Dorothy Janes told her children to "leave things better than you found them," and in her 101 years, she practiced what she preached.
In such places as Chicago and Stillwater, Okla., Janes stood up to whites who wanted to keep blacks out of their neighborhoods, fought for black children who were expelled from recently integrated schools and pushed for better housing for the elderly poor.
"She had five children, but she wasn't home a lot because she was always volunteering for things," said daughter Cynthia Janes.
Janes, who grew up in northwest Iowa and southwest Minnesota and spent the last three decades of her life near Brainerd, died Saturday at her apartment in Mahtomedi.
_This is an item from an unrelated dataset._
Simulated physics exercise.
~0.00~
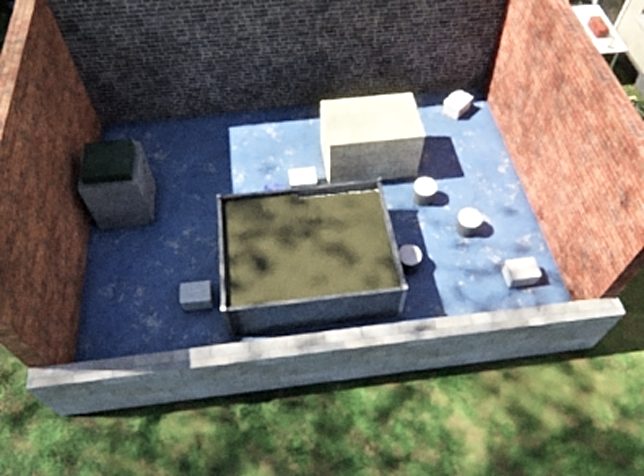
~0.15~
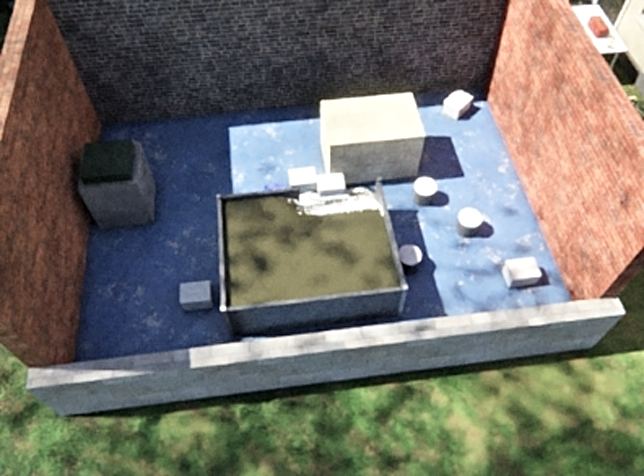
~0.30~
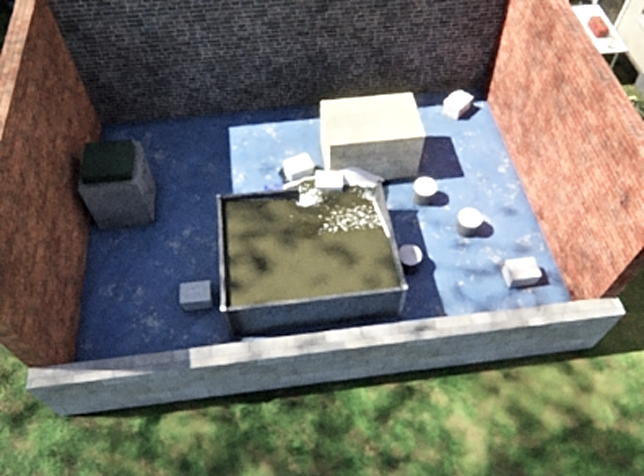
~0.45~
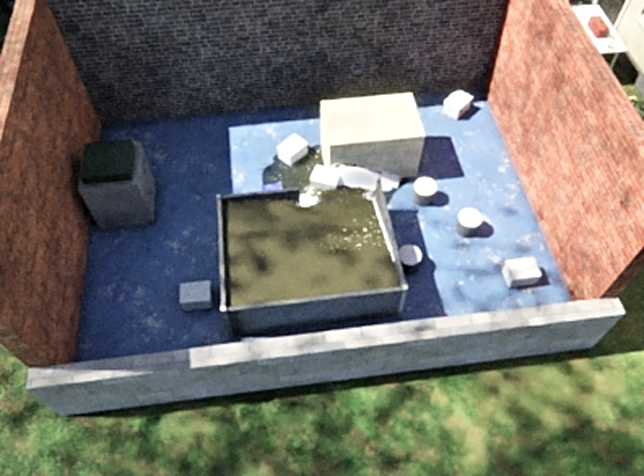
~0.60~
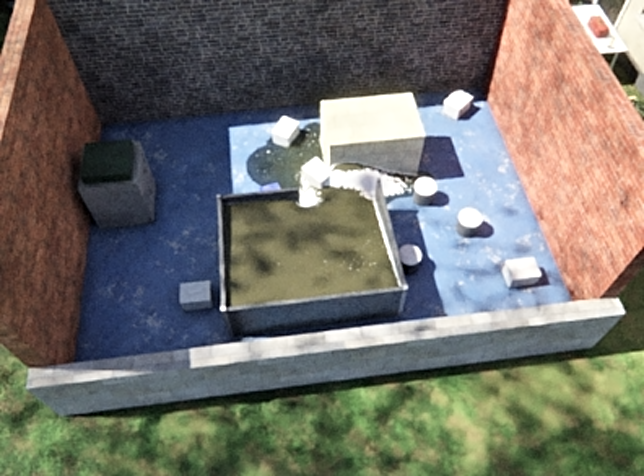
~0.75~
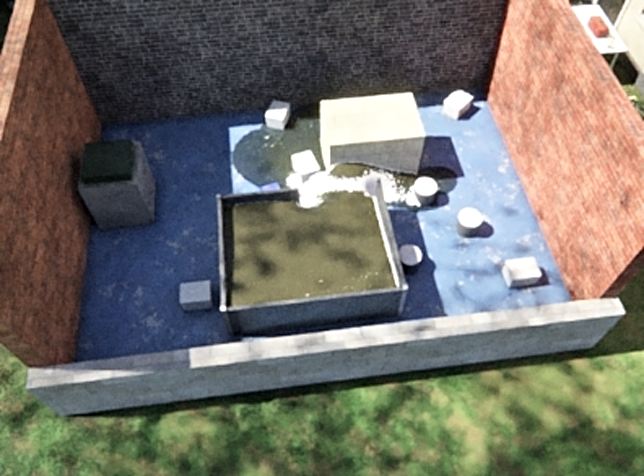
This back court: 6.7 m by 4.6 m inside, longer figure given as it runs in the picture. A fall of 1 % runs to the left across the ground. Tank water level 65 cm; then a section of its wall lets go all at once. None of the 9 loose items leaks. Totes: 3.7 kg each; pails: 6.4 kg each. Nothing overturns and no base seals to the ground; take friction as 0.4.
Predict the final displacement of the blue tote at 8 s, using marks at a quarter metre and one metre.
It finishes a long distance off.
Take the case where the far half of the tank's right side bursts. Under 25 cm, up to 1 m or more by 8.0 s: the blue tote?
Note: Blue tote unmoved.
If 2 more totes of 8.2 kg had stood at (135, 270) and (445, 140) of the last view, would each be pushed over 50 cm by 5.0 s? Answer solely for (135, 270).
Looks like it's not far enough.
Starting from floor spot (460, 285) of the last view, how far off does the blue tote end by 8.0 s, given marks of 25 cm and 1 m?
From that spot, it is pushed far off.
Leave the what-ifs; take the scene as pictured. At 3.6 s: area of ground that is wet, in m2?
Some 24 m2.
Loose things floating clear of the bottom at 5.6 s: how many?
Tally: 4 of them.
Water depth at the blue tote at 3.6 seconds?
Near 3 cm deep.
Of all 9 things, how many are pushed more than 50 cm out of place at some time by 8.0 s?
That adds up to 8.
After 1.6 s the blue tote is near (265, 199), 0.2 m from its start, aground; 2 afloat.
After 3.6 s the blue tote is near (185, 208), 1.3 m from its start, aground; 6 afloat.
After 5.6 s the blue tote is near (176, 243), 1.6 m from its start, aground; 4 afloat.
After 8.0 s the blue tote is near (96, 266), 2.7 m from its start, afloat; 7 afloat.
She was a cultivated woman, swimmer and gardener who loved the natural world, classical music and historical biography.
"Sunday afternoon you could smell the roast cooking and she was listening to Chopin," her daughter said. "She was well-rounded."
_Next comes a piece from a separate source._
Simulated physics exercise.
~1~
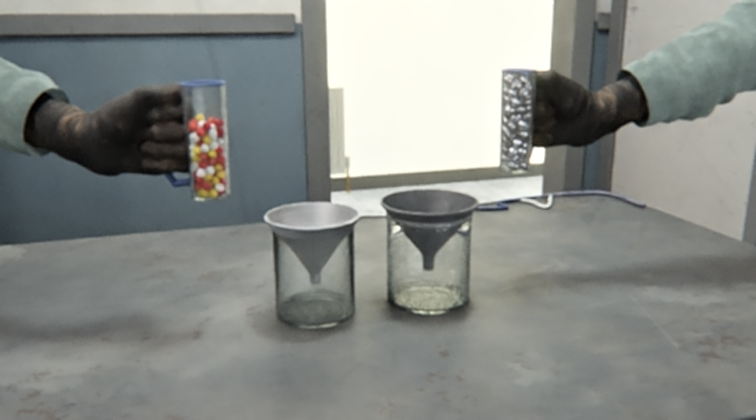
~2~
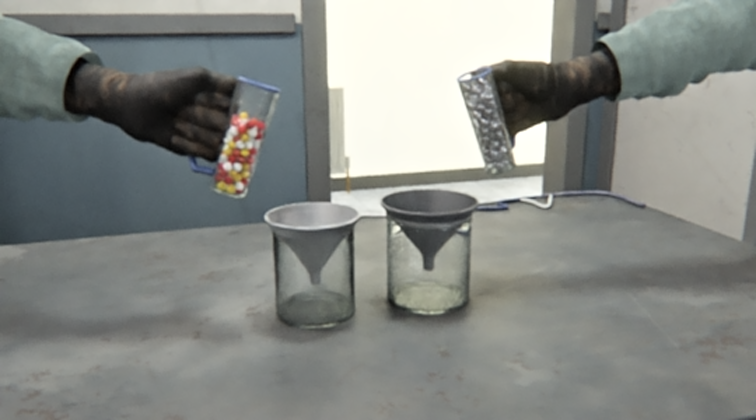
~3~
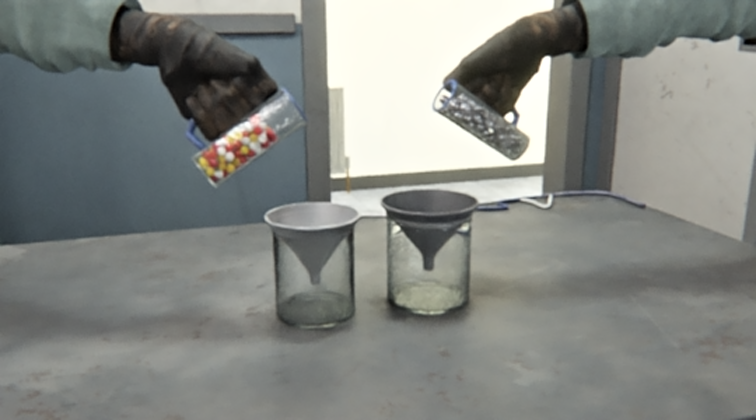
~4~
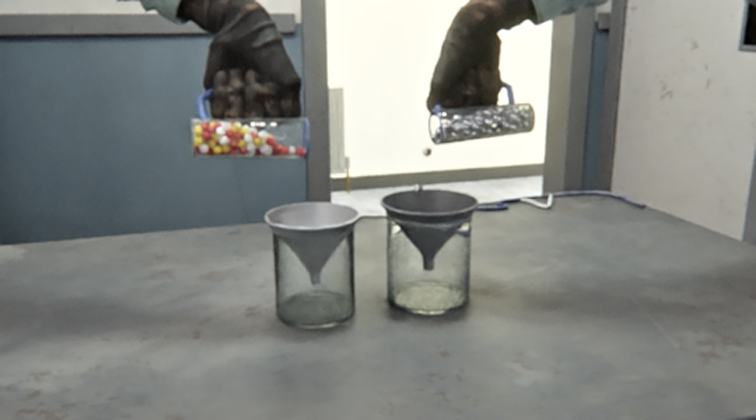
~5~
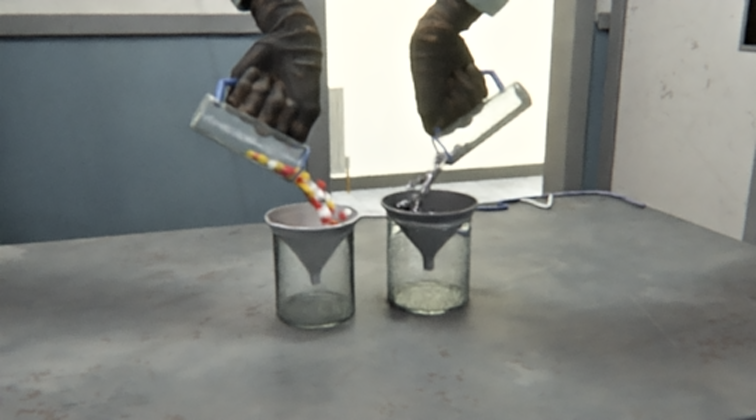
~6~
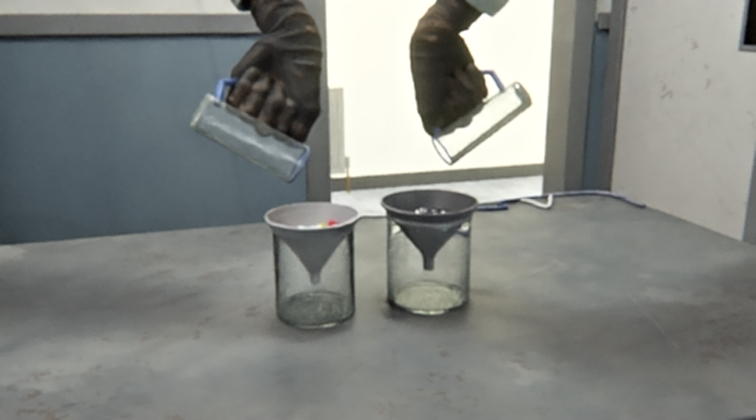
The footage shows two gloved hands tipping clear cups over funnels set in glass jars, pouring red, yellow and white pieces into the left funnel and small silvery pieces into the right. Both cups end up empty, with the pieces held in the funnels and none in the jars.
Born Dorothy Wick in 1913, she spent most of her formative years in Spencer, Iowa, and Jackson, Minn., where she graduated as valedictorian of her class. She studied at Macalester College in St. Paul, graduated in 1935 with a degree in economics and took a job as a teacher in Cambridge.
She told the Brainerd Dispatch before her 100th birthday that her dream had been to work for a large company, but during college she was getting more serious with Bob Janes, a man she met at Macalester before he transferred to the California Institute of Technology to study engineering. The two kept in touch, and he invited her to visit him in California to go to the Rose Parade and Rose Bowl over Christmas vacation in 1936. They were married in St. Paul in 1938.